Une génération de commentateurs de matches de football a imposé une sorte de novlangue, qui, dans son ensemble frise le contresens et l'absurdité. Ainsi certains bébés hurleurs de Canal+ ont lancé, il y a quelques années, la stupide et creuse expression "en première intention". Les joueurs tirent, reprennent de volée, centrent "en première intention". Jusqu'à un passé assez récent, les mêmes footballeurs centraient, tiraient, reprenaient de volée, sans contrôle, ou bien immédiatement, ou bien encore sur le coup, ou même dans la foulée. Cette belle époque qui faisait du sens est terminée. Désormais on fait dans le charabia superfétatoire, dans le creux sans vague, dans l'affligeant truisme, dans le snobisme pseudo-footballistique. On ne sait toujours pas, à ce jour, s'il existe des tirs, des reprises de volée en deuxième intention. On imagine aisément le dialogue entre joueurs au terme d'une action ratée:

- qu'est-ce que tu voulais faire là ?

- ben, en première intention je voulais sortir pour faire soigner, mais en deuxième intention j'ai tiré au but.
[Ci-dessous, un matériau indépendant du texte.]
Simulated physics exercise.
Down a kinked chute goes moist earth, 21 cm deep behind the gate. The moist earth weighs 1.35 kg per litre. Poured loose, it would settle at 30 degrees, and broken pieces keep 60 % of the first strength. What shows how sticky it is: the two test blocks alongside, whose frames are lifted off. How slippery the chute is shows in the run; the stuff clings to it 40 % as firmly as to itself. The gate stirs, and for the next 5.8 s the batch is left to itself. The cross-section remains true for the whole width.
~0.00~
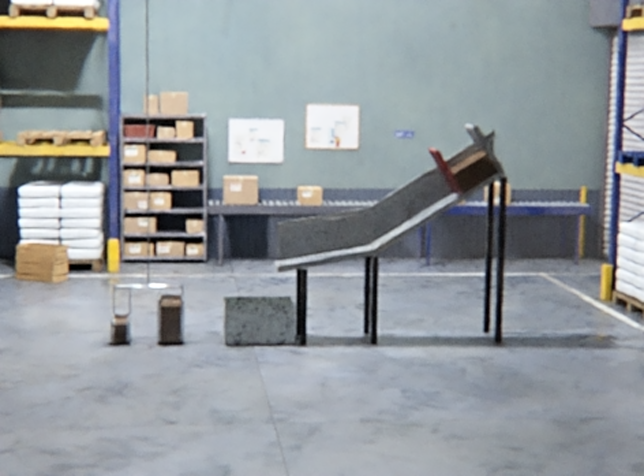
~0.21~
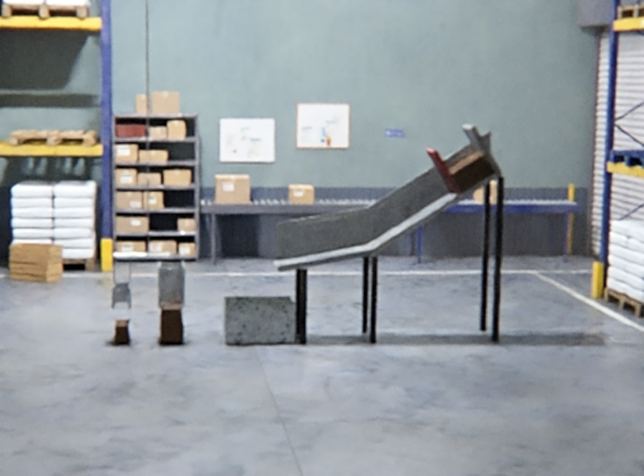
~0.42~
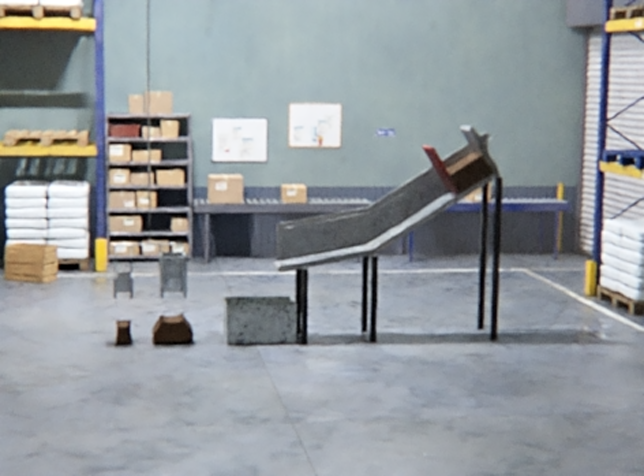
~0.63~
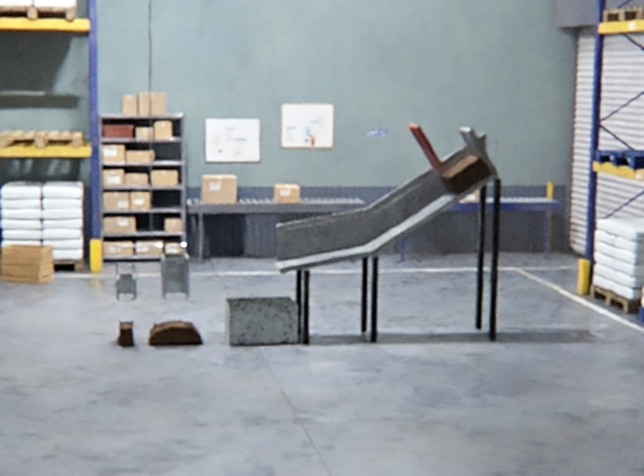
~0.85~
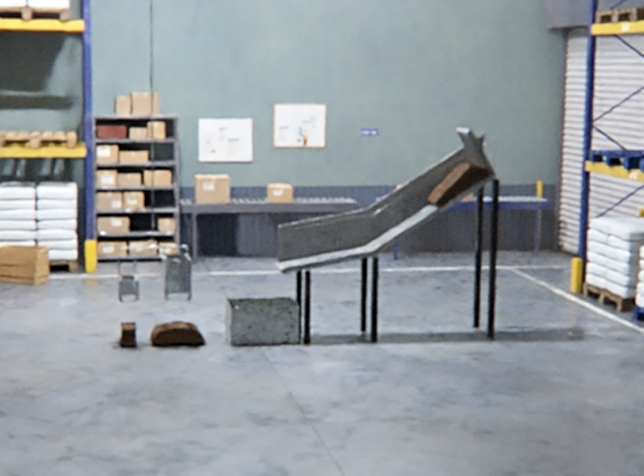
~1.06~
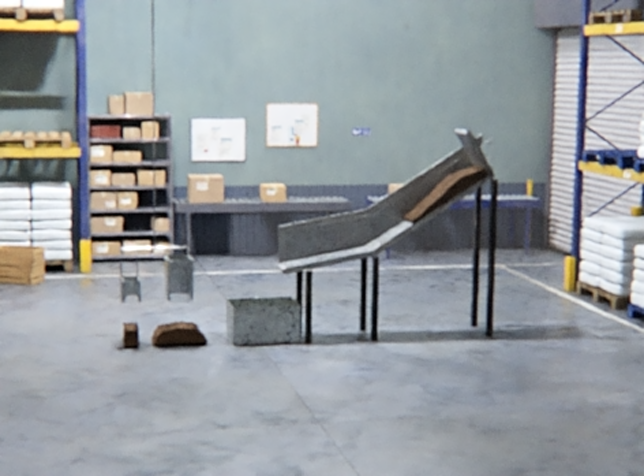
Moist brown earth slumping from two test blocks as their casings rise, then more sliding down a grey chute after its red gate swings up.
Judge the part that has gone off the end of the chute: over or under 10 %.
Lower than 10 %.
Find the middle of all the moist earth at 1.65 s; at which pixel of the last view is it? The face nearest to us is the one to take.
I'd put it at around pixel (424, 213).
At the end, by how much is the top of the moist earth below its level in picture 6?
The gap comes to about 0.5 centimetres.
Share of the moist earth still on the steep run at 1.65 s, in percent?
Roughly 90 %.
After 1.65 s, 91 % is on the steep run, 9 % on the flatter one and 0 % past the end.
After 2.35 s, 66 % is on the steep run, 34 % on the flatter one and 0 % past the end.
After 3.05 s, 66 % is on the steep run, 34 % on the flatter one and 0 % past the end.
After 3.75 s, 66 % is on the steep run, 34 % on the flatter one and 0 % past the end.
After 6.16 s, 66 % is on the steep run, 34 % on the flatter one and 0 % past the end.
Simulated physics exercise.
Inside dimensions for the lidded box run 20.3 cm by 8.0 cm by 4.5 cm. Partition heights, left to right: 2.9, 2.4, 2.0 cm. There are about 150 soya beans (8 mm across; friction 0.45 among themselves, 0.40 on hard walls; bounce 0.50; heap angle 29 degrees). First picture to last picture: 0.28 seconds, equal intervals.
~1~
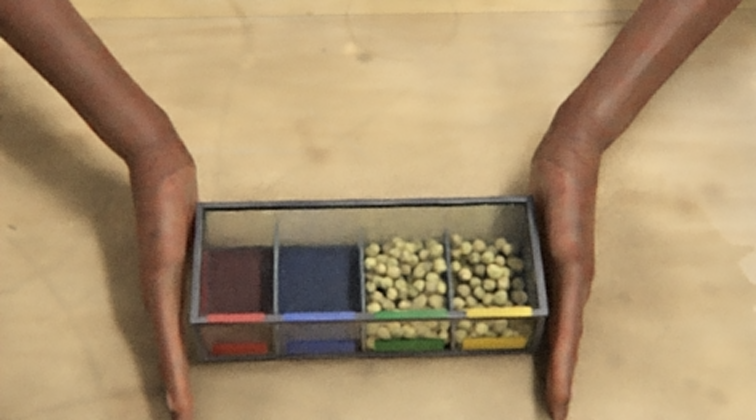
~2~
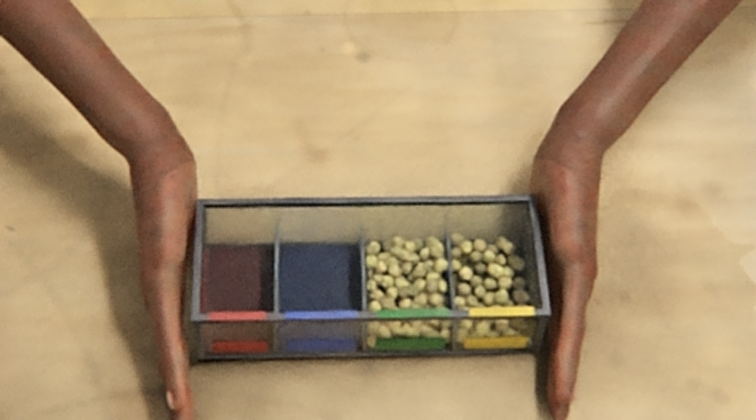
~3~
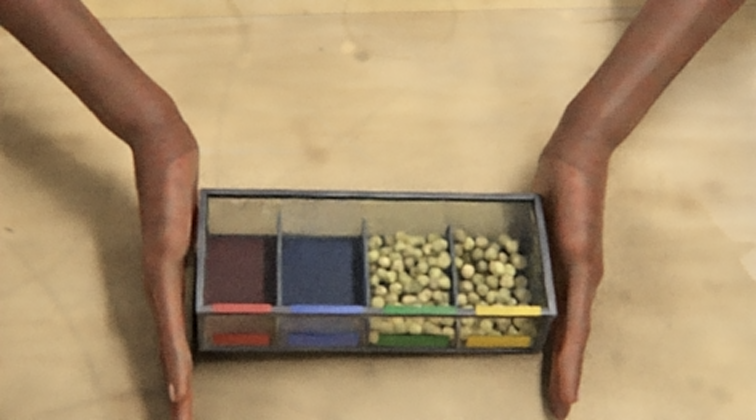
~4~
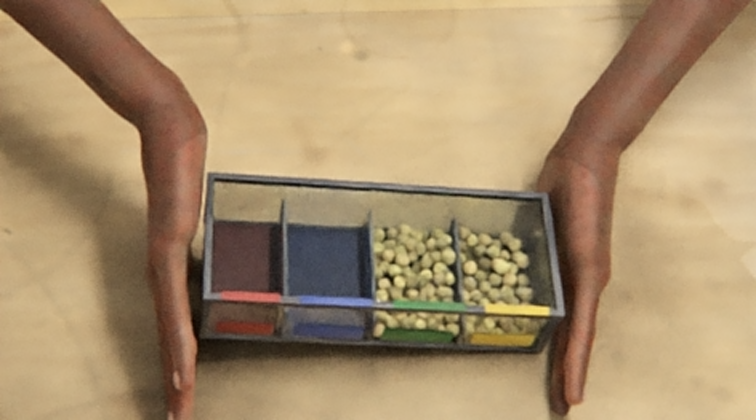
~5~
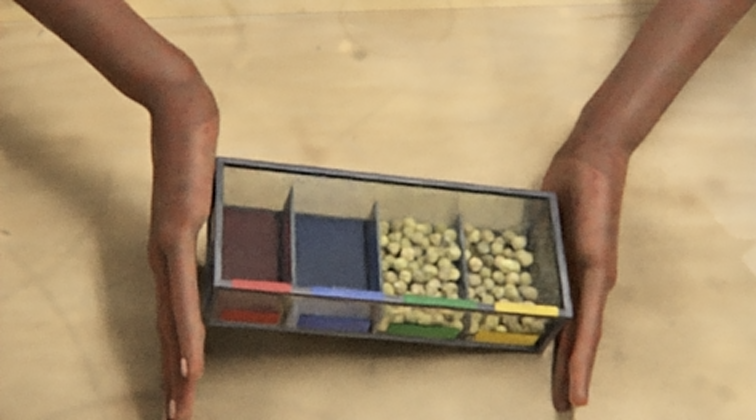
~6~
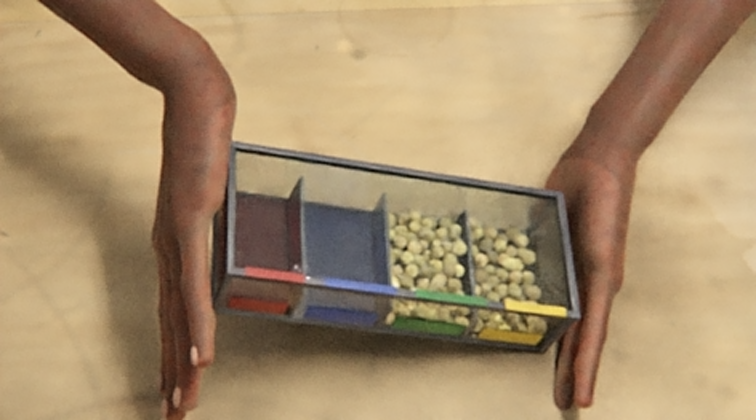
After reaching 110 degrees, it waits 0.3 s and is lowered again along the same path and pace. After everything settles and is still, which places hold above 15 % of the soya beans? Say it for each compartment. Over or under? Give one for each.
Red under; blue under; green under; yellow over.
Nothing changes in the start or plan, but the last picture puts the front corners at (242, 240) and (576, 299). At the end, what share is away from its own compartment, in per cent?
I'd put it at about 65 per cent.
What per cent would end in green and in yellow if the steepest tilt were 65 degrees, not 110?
Shares: Green 55 and yellow 45, per cent.
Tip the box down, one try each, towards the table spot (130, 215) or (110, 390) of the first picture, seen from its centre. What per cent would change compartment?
The share comes to roughly 90 in a hundred, then roughly 95 in a hundred.
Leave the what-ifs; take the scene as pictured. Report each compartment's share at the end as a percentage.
Final shares in percent: Red 0, blue 0, green 5, yellow 95.
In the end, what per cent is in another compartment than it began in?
That comes to close to 60 percent.
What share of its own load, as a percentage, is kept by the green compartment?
Share retained: Some 10 per cent.
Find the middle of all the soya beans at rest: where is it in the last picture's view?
Centre at rest: Approx. (500, 293) px.
Then, 1.31 s after the last picture, tilt 110 degrees; green 5 %, yellow 95 %.
Then, 2.18 s after the last picture, tilt 55 degrees; yellow 100 %.
Then, 3.05 s after the last picture, tilt 0 degrees; green 5 %, yellow 95 %.
In the end, red 0 %, blue 0 %, green 5 %, yellow 95 %.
Et l'intention, qu'elle soit première, deuxième ou troisième, n'est pas la seule innovation charabiesque. Dans un passé récent, on faisait des ciseaux renversés, métaphore parlante qui a disparu au seul profit de la stupide bicyclette. Donc il faut innover et prendre de vitesse les analphabètes qui nous rebattent les oreilles. Mettons-nous d'accord, dès aujourd'hui, pour que l'on ne dise plus une passe en profondeur, mais une "bowling-pass" par exemple, que l'on ne parle plus d'amorti de la poitrine, mais d'une thoracique, que l'on n'évoque plus une reprise de la cuisse, mais une quadricepsie. Mais gardons espoir, nous aurons, pour commenter France-Italie, la fine fleur du commentaire sportif, bientôt plus célèbre que Roux-Combaluzier, plus prolifique que Boileau-Narcejac, plus décapant que Johnson et Johnson, Leboeuf et Roland. Si, mardi soir, nous n'avons pas hérité de quelques formules ineptes, de quelques néologismes insensés, et de quelques innovations linguistico-footballistiques, c'est que nous aurons vraiment beaucoup de chance.